The city of Ely is a small forest town about 140 miles north of Minneapolis that has approved a plan thought of by Assistant Police Chief Mike Lorenz to attract recruits and retain their current employees. The Northern Minnesota city is known as an outdoor paradise with access to lakes and wilderness, so according to the Star Tribune, Lorenz thought, “Why not tap into the area’s greatest asset and offer new hires a free canoe?”
Ely’s City Council decided to back the plan proposed by the Police Chief Chad Houde, allocating $30,000 toward providing new hires and current employees of the department each with a Kevlar canoe, two life jackets, and two paddles, Fox News reported.
The incentive program breaks down to approximately $3,800 per officer, and the Ely Police Department, when fully staffed, consists of seven officers total.
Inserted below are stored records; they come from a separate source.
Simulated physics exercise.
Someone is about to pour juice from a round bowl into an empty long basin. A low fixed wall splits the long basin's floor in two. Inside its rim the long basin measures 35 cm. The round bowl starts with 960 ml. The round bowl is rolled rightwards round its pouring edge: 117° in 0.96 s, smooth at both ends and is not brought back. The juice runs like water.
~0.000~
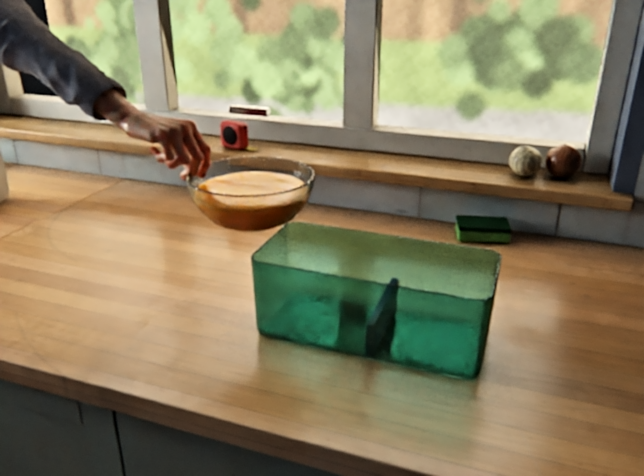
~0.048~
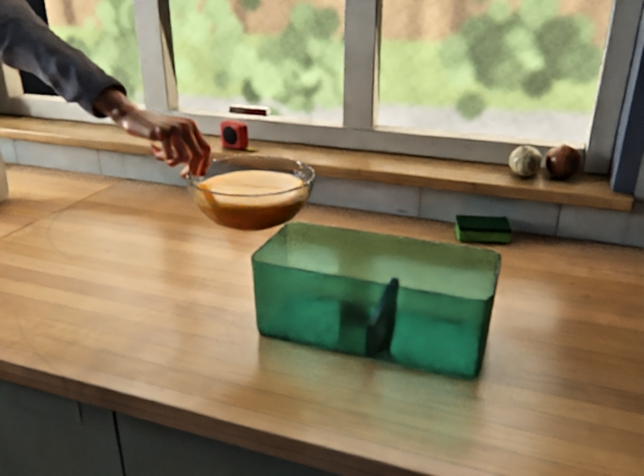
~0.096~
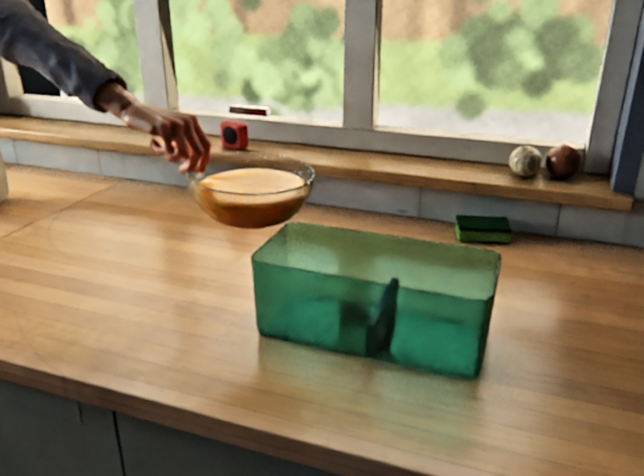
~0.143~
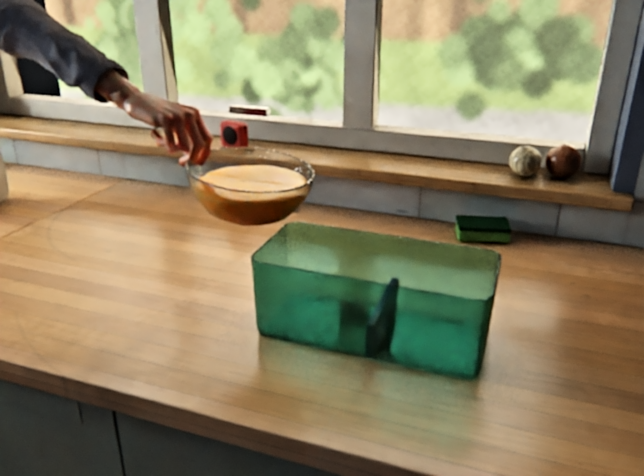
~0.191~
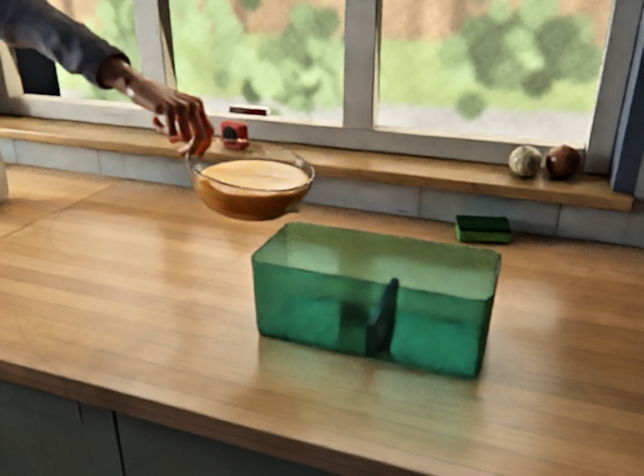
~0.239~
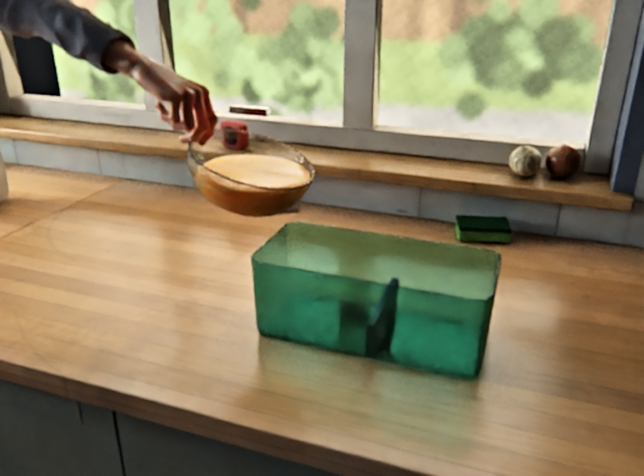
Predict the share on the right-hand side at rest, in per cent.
About 50 per cent.
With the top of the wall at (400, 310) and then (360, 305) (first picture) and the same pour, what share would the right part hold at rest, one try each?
First 20, then 80 per cent.
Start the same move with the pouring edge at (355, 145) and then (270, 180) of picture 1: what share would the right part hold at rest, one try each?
In turn about 85 and 10 per cent.
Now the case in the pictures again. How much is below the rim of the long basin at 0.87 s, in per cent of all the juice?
Some 96 per cent.
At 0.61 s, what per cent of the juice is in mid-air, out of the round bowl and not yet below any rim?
Near 52 in a hundred.
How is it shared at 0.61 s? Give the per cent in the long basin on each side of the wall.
Left about 14, right about 0.
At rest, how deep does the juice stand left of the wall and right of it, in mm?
Left about 16 mm, right about 20 mm.
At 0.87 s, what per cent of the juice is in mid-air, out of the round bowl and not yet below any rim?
About 4 per cent.
Then, 0.61 s in, the tilt is 82° and 34 per cent is still to pour, 15 is left of the wall and 0 right of it.
Then, 0.87 s in, the tilt is 115° and 0 per cent is still to pour, 39 is left of the wall and 57 right of it.
Then, 1.15 s in, the tilt is 117° and 0 per cent is still to pour, 48 is left of the wall and 50 right of it.
Then, 1.46 s in, the tilt is 117° and 0 per cent is still to pour, 49 is left of the wall and 50 right of it.
Finally, 49 per cent lies left of the wall, 50 right of it and 2 outside.
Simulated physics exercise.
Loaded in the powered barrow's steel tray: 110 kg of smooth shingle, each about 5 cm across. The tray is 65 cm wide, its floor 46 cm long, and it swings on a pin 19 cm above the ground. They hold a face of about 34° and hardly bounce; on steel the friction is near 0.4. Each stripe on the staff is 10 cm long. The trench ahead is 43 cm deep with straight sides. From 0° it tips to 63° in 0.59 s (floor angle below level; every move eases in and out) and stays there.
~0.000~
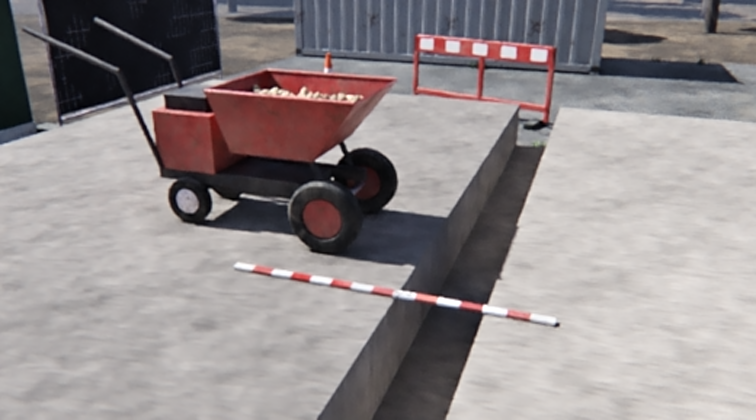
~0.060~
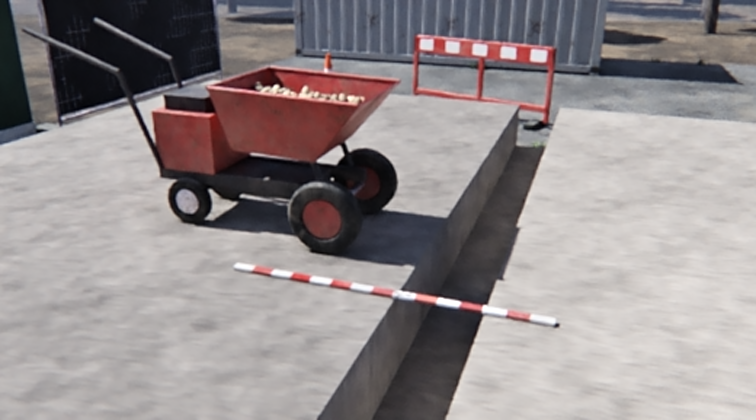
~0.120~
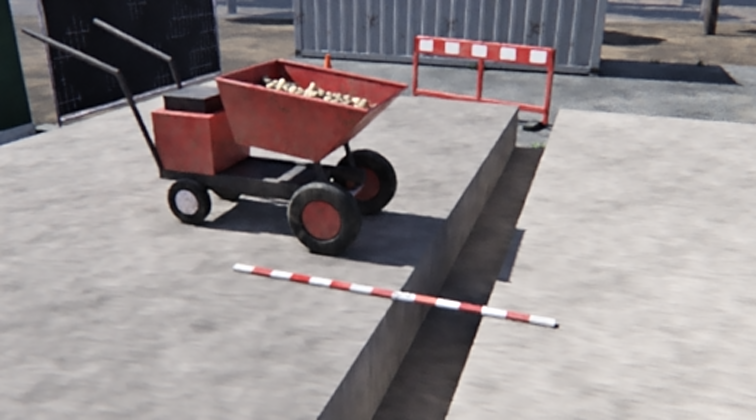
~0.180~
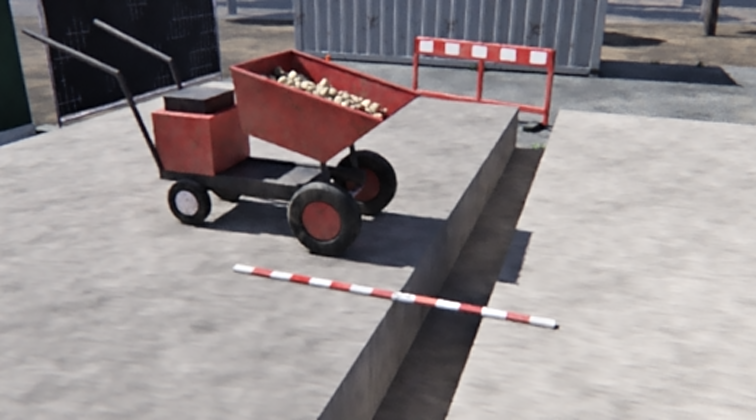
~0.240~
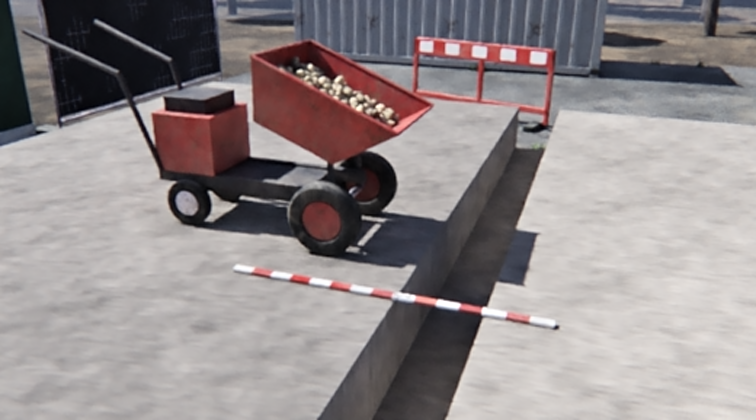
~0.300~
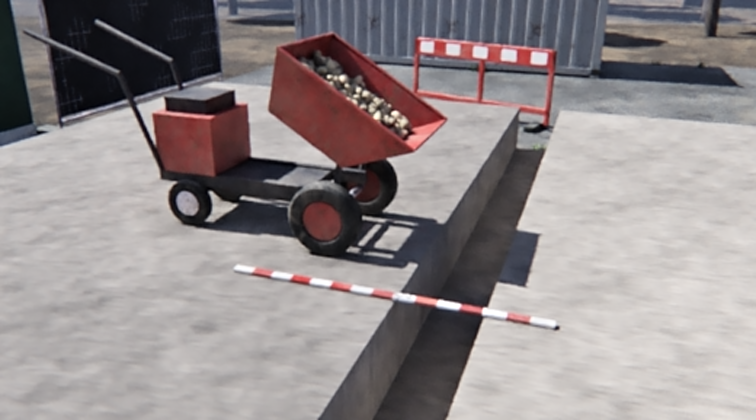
A red powered barrow stood still beside a narrow trench, behind a red-and-white striped staff, while its tray of pale stones tilted forward, gently at first and then steeply, its back end rising high.
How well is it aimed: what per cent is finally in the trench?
About 54 per cent.
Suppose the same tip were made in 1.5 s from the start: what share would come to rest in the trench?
In that case some 85 per cent.
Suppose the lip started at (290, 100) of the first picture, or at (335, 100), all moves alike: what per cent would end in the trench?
Near 85 per cent from the first place, 70 from the second.
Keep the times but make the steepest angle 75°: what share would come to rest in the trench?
It would be near 45 per cent.
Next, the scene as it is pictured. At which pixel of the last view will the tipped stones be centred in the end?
Their middle is at about (498, 307).
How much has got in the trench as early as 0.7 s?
Some 15 per cent.
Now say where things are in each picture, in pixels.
In the first picture, lip at (354, 104), floor tilted 0°, highest stones at (299, 96).
In the second picture, lip at (358, 106), floor tilted 2°, highest stones at (283, 94); the stones move at 0.4 m/s on average.
In the third picture, the tray is at 7°, its lip at (368, 112); the top of the load is at (273, 86); the stones move at 0.9 m/s on average.
In the fourth picture, the tray is at 14°, its lip at (382, 121); the top of the load is at (285, 78); the stones move at 1.2 m/s on average.
In the fifth picture, the tray is at 23°, its lip at (398, 135); the top of the load is at (298, 68); the stones move at 1.4 m/s on average.
In the sixth picture, lip at (414, 151), floor tilted 32°, highest stones at (318, 62); the stones move at 1.5 m/s on average.
After 0.4 s the floor is at 53°; 100 % in the tray; the foremost stones are at (423, 167).
After 0.7 s the floor is at 63°; 86 % in the tray, 14 % in the trench; the foremost stones are at (501, 219).
After 1.0 s the floor is at 63°; 32 % in the tray, 23 % in the trench, 45 % past the trench; the foremost stones are at (660, 280).
After 3.0 s the floor is at 63°; 0 % in the tray, 54 % in the trench, 46 % past the trench; the foremost stones are past the picture's edge.
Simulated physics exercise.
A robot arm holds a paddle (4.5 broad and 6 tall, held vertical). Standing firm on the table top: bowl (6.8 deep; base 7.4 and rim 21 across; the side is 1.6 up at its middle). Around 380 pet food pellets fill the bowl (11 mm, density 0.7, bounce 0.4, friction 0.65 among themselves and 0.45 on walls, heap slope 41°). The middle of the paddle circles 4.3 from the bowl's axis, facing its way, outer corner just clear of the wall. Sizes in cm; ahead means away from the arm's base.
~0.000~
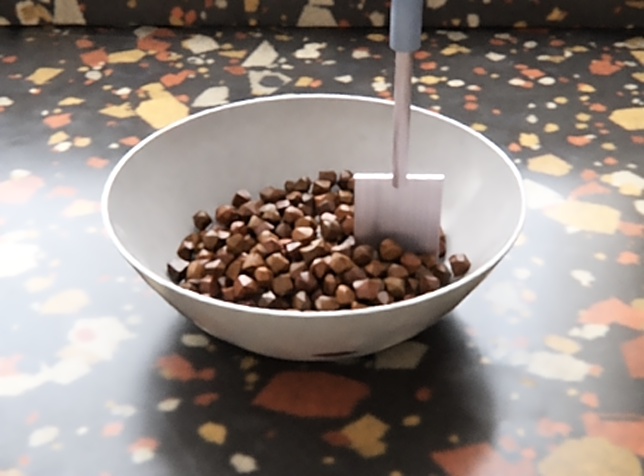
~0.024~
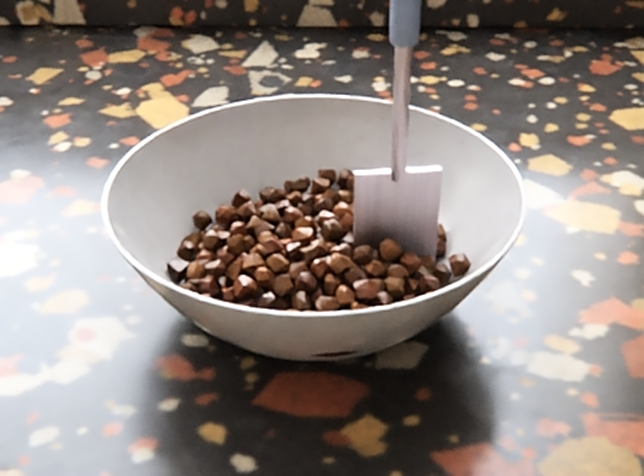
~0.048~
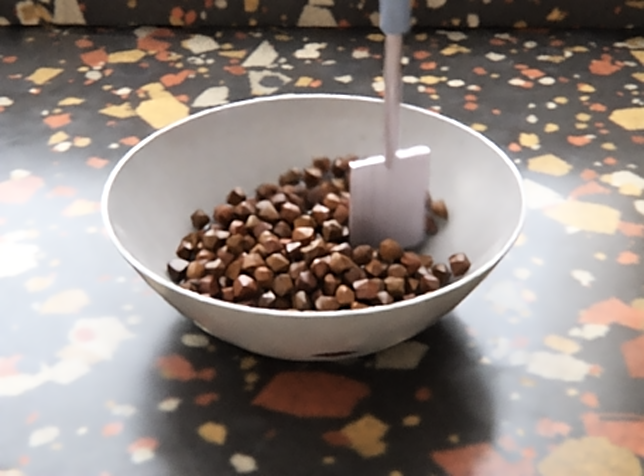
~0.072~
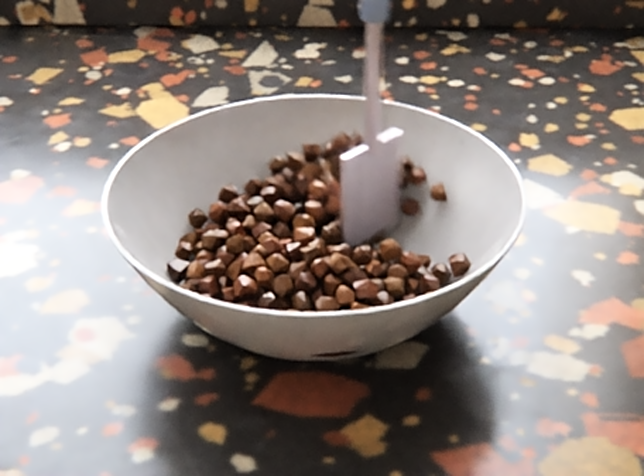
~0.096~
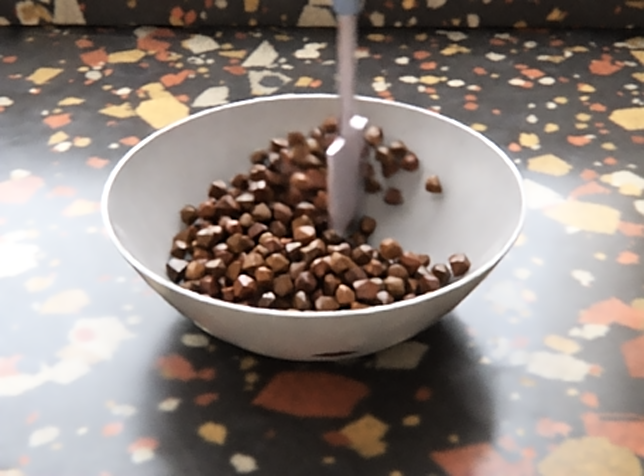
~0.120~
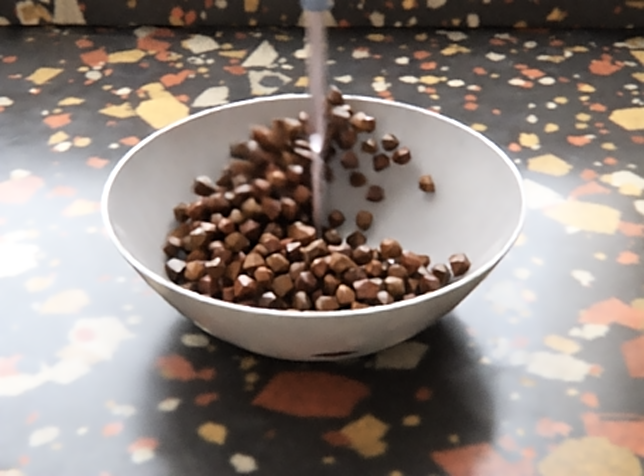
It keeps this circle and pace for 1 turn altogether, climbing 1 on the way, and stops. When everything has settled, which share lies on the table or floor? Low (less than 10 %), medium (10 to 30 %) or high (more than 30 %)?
A medium share, 10 to 30 %, ends on the table or floor.
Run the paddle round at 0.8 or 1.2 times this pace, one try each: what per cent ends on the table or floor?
Some 5 and 20 per cent.
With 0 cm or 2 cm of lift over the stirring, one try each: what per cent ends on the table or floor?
About 10 and 5 per cent.
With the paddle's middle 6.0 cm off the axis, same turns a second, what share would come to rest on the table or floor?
Then about 5 per cent.
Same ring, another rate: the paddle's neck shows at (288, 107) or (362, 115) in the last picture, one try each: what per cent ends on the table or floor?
Some 20 and 5 per cent.
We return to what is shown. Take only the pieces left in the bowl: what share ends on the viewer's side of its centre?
Roughly 50 per cent.
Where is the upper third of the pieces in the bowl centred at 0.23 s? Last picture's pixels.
At about (181, 229).
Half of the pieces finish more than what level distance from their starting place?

The $30,000 being allocated toward the canoe program is part of the state of Minnesota’s $300 million public assistance bill that was passed earlier this year designed to address the staffing crisis throughout the state.
While police department shortages are a growing trend throughout the country, it is perhaps Minneapolis and the state of Minnesota more broadly that has experienced the greatest fallout from the left’s perpetuation of the “anti-police” sentiment.
According to a September article from Police Magazine, “Over the past three years, [Minneapolis Police Department] experienced the most significant exodus of uniformed personnel in its history and, last month, dipped to the lowest level in at least four decades.”